Switch Stacking and Redundancy

redundancystackingstackwiseswitch

If switches are stacked together using StackWise, what happens if one of the switches goes down? Is switch stacking bad for redundancy?

Best Answer

In theory, a hardware failure on one member of a switch stack will only cause the physical interfaces of that member switch to go down. Uplinks and access ports on other switches will remain online. The “failover” may be faster than a redundant spanning-tree failover. The single spanning tree instance can also prevent outages, particularly in desktop networks where people are plugging in desktop switches.

I encountered two types of problems with redundant switch stacks in production (although most of this was with the VSS cat6k feature, or with Juniper SRX firewall clusters).

  1. The switch stack failover software itself is complicated, and can fail.
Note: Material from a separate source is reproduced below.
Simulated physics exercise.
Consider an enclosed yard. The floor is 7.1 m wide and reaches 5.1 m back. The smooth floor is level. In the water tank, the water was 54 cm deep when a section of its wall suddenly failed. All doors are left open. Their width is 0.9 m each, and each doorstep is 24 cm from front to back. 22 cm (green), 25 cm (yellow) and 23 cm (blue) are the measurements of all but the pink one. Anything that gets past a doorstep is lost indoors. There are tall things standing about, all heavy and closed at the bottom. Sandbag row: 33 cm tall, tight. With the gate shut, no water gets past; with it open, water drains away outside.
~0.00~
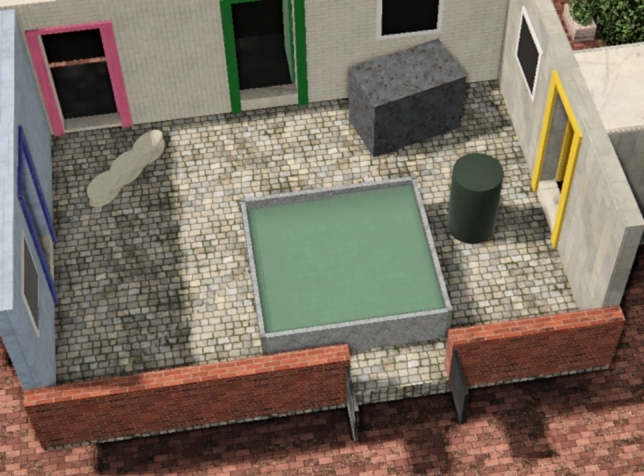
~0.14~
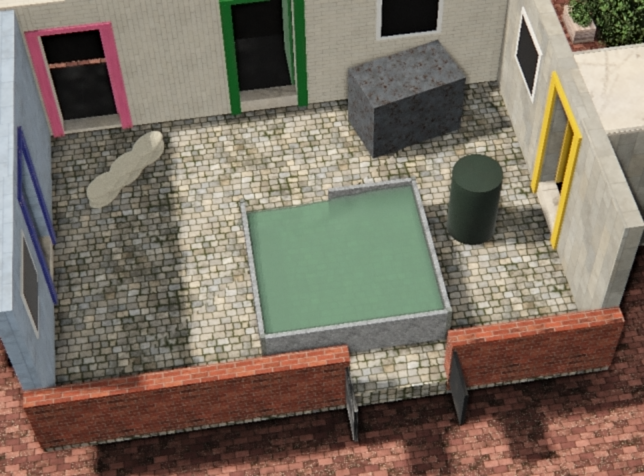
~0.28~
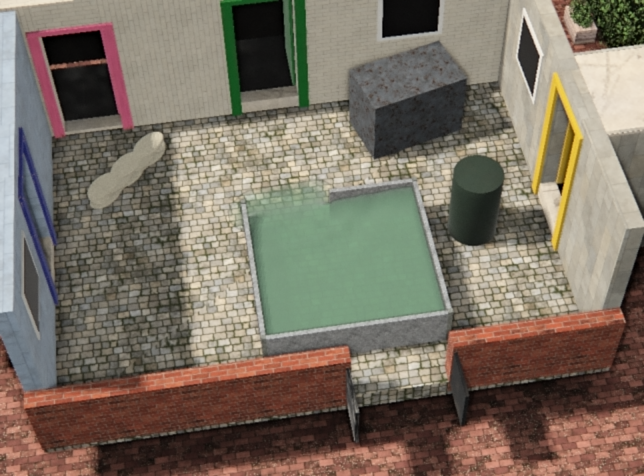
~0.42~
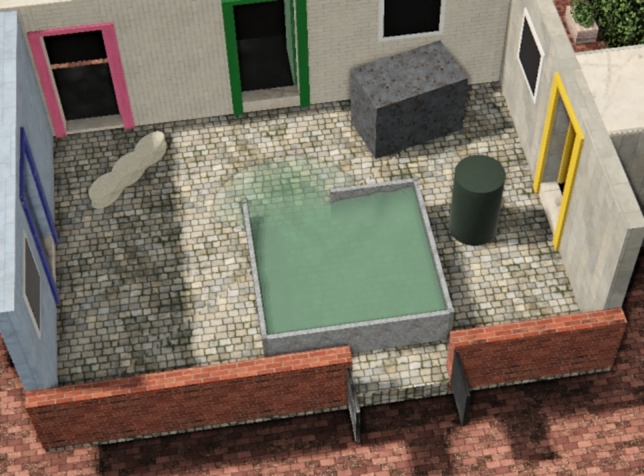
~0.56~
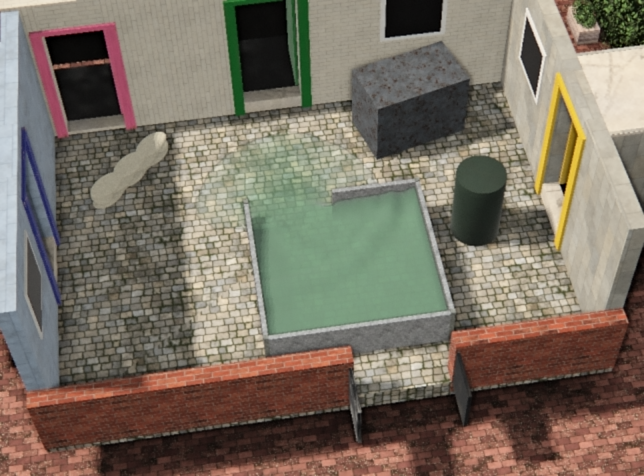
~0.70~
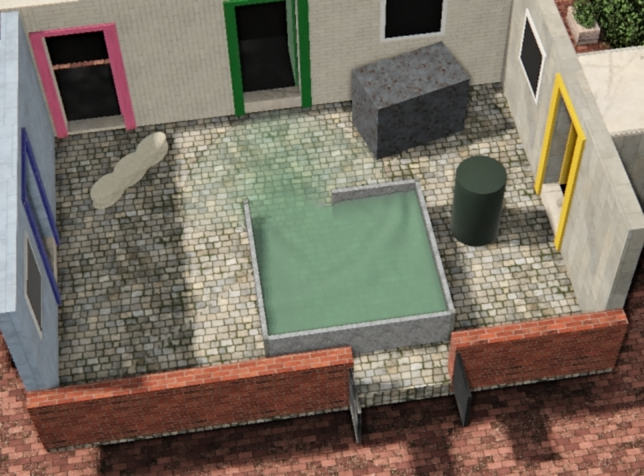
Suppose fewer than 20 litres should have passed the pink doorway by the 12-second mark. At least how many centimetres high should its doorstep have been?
I would say at least 10.5 cm.
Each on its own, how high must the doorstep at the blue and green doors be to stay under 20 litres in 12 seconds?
Close to 7.0 cm (blue) and close to 26 cm (green).
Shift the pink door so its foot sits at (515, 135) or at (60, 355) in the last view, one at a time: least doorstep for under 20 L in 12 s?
You'd want roughly 5.5 cm there first, then roughly 10.5 cm.
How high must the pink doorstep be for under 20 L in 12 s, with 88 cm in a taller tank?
It would take a step of about 19 cm.
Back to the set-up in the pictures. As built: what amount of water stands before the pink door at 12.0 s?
Depth: Near 7.5 cm.
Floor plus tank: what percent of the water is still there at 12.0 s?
Roughly 94 percent of the water remains.
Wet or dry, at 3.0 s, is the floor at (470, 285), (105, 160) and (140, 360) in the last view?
One by one: Clear, drenched, clear.
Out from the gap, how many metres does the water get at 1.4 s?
Near 3.0 metres, give or take.
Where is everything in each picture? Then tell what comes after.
In the first frame, still water, 54 cm deep, in the water tank at (342, 256); the pink door at (82, 83) is dry.
In the second frame, water pours out on the far side and has run 0.3 m, to a hidden place; about 10 cm deep outside, 54 cm at the back.
In the third frame, the front is at (273, 190), 0.7 m from the gap on the far side; 0.9 m2 of floor is wet, 54 cm left at the back.
In the fourth frame, the front is at (290, 160), 1.3 m from the gap on the far side; 1.9 m2 of floor is wet, 54 cm left at the back.
In the fifth frame, the gap is on the far side, the front 1.7 m out at (268, 140); the back of the water tank holds 54 cm.
In the sixth frame, the front is at (263, 116), 2.3 m from the gap on the far side; 4.3 m2 of floor is wet, 54 cm left at the back; the pink door at (86, 85), 3.6 m from the gap, is still 1.8 m from the nearest water.
After 1.4 s water covers 20 % of the floor, deepest (32 cm) near (269, 220); it has not reached the pink door.
After 3.0 s water covers 40 % of the floor, deepest (42 cm) near (420, 94); 9 cm at the pink door, 2 litres in over its 6 cm doorstep.
After 12.0 s water covers 95 % of the floor, deepest (12 cm) near (250, 359); 8 cm at the pink door, 69 litres in over its 6 cm doorstep.
At the pink door as built, the water arrived by 1.8 s and peaked near 10 cm at 5.6 s.
Run again over the same 12 s with other heights there, 35 litres in over 9 cm, 10 litres over 12.5 cm. The limit of 20 litres is kept from about 10.5 cm up.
In effect you have a single control plane. It tries to never fail. It is not always successful.
  2. Software upgrades are particularly dangerous. I’ve run into several “clustered switch” implementations where the upgrade procedure was exceedingly complex (In some cases you had to “break the cluster” as part of the procedure) or where you had to simultaneously reboot both members. Sometimes these upgrade issues only applied to major version number changes but not minor version number changes.

So switch stacks improve redundancy for some types of failures, but increase complexity and impair redundancy for other situations (most notably upgrades).

I personally found switch stacks very helpful in desktop networks (where obtaining a scheduled outage for an impacting upgrade after-hours was not a problem). In the datacenter, where obtaining impacting change windows was almost impossible, I avoided using switch stacks (at least if a server had redundant Ethernet nics, have the two interfaces go to fully independent switches).